I want to find all pairs $(a,b)$ where $a,b\in \mathbb{R}$ such that $\int_{1}^{\infty}\frac{(\ln x)^{b}}{x^{a}}dx$ is finite.
I found some parts of the solution. For instance, when $b<-2$ and $a>1$ or when $b=1$ and $a>2$, this integral is finite. But I don't know how to analyze it in general. Is there any way to see all $(a,b) $ easier?
The convergence of this integral is related to convergence of Bertrand's Series through application the integral test. But we need to be careful due to the possible singularity at $x=1^+$ arising from $\log^b(x)$ for $b<0$.

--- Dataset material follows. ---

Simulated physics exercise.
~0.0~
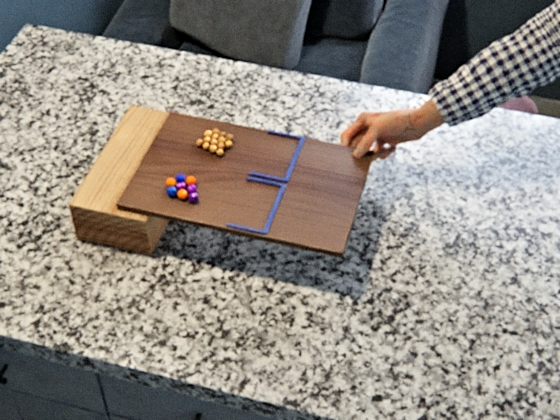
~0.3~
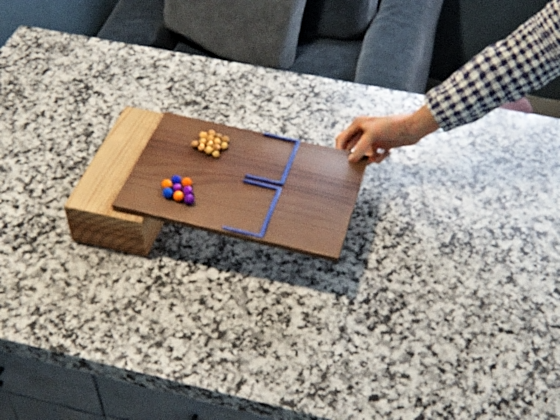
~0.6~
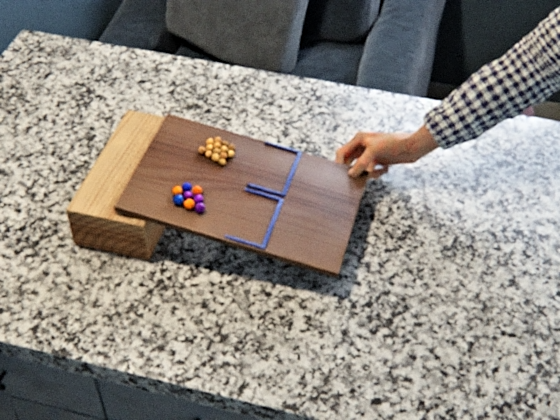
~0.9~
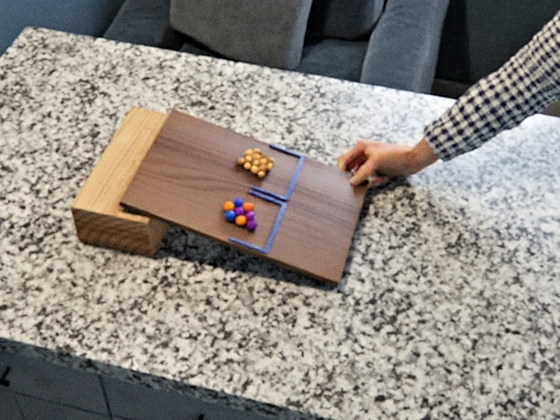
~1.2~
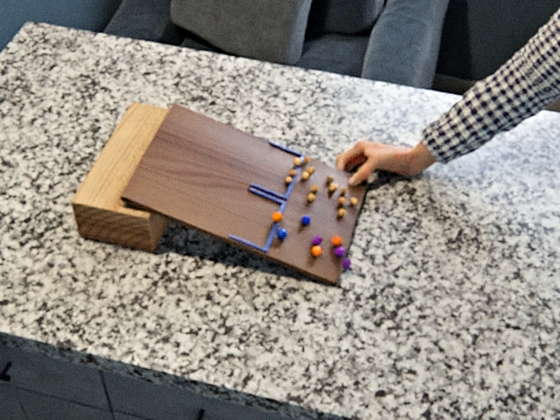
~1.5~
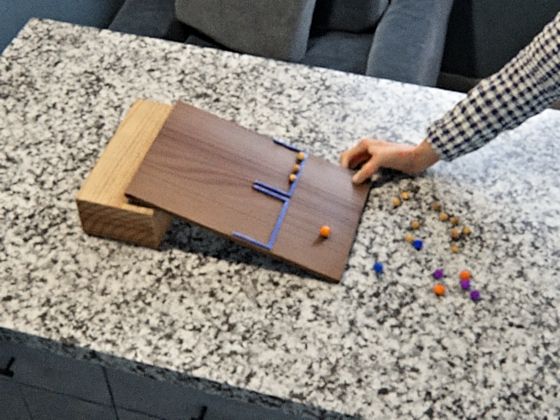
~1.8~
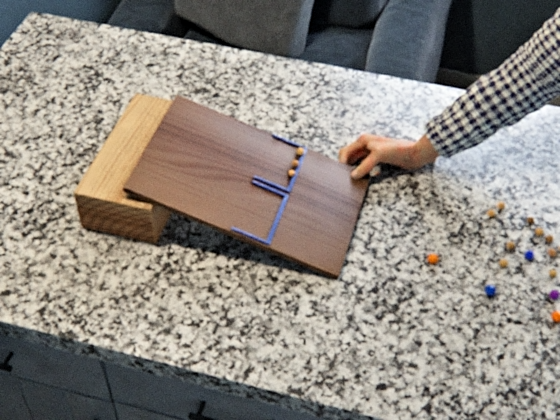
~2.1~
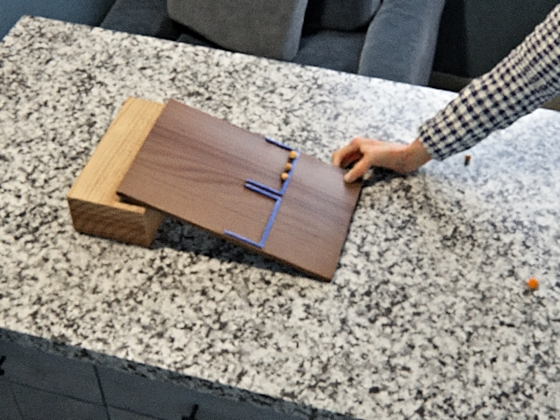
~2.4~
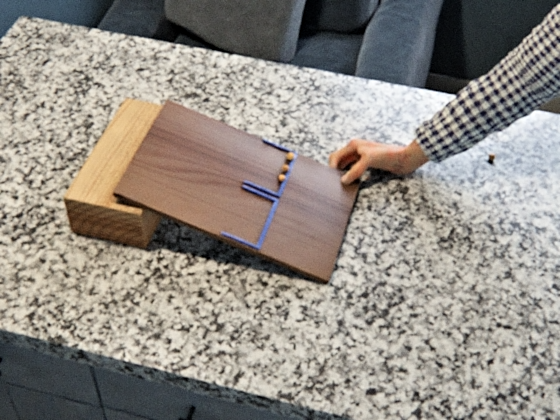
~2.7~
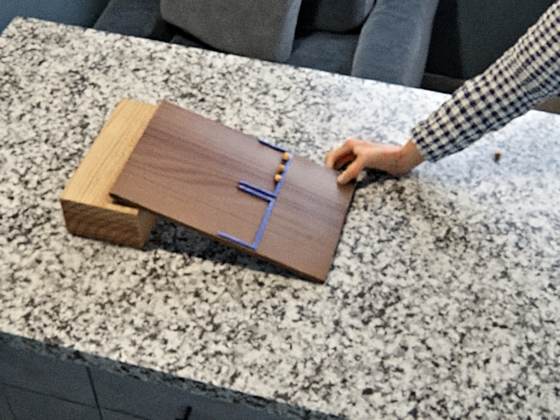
A hand tilts a wooden board and beads roll off, leaving a few at a bar.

One way to see things a bit clearer is to enforce the substitution $x\mapsto e^x$. Proceeding, we obtain
$$\int_1^\infty \frac{\log^b(x)}{x^a}\,dx=\int_0^\infty x^be^{(1-a)x}\,dx\tag 1$$
And now the singularity at $x=1$ for $b<0$ of the integrand on the left-hand side of $(1)$ is more transparent by looking at the singularity at $x=0$ for $b<0$ of the integrand on the right-hand side of $(1)$.
From the right-hand side of $(1)$, it is straightforward to see that the integral diverges for $a\le 1$ and converges for $a>1$ and $b>-1$.
hint
Let $$f(x)=\frac{(\ln(x))^b}{x^a}$$ Assume $ b\ge 0$. $ f $ is continuous at $[1,+\infty)$, so it is locally integrable and positive at $ [1,+\infty)$.
If $ a>1$ then catch $\alpha \in (1,a)$.
$$\lim_{x\to+\infty}x^{\alpha}f(x)=0$$ $$\implies 0\le f(x) \le \frac{1}{x^\alpha} $$ for $ x$ great enough. thus the integral converges.
If $ a<1 $, take $ \beta\in (a,1)$
$$\lim_{x\to+\infty}x^\beta f(x)=+\infty$$ $$\implies \frac{1}{x^\beta}\le f(x)$$ for $ x $ great enough. then the integral diverges.
If $ a=1$, then for $ X>1$
$$\int_1^Xf(x)dx=\Bigl[\frac{(\ln(x))^{b+1}}{b+1}\Bigr]_1^X$$
the integral converges $ \iff b+1<0$
I let for you the cases $ a=1$ and $ b<0$.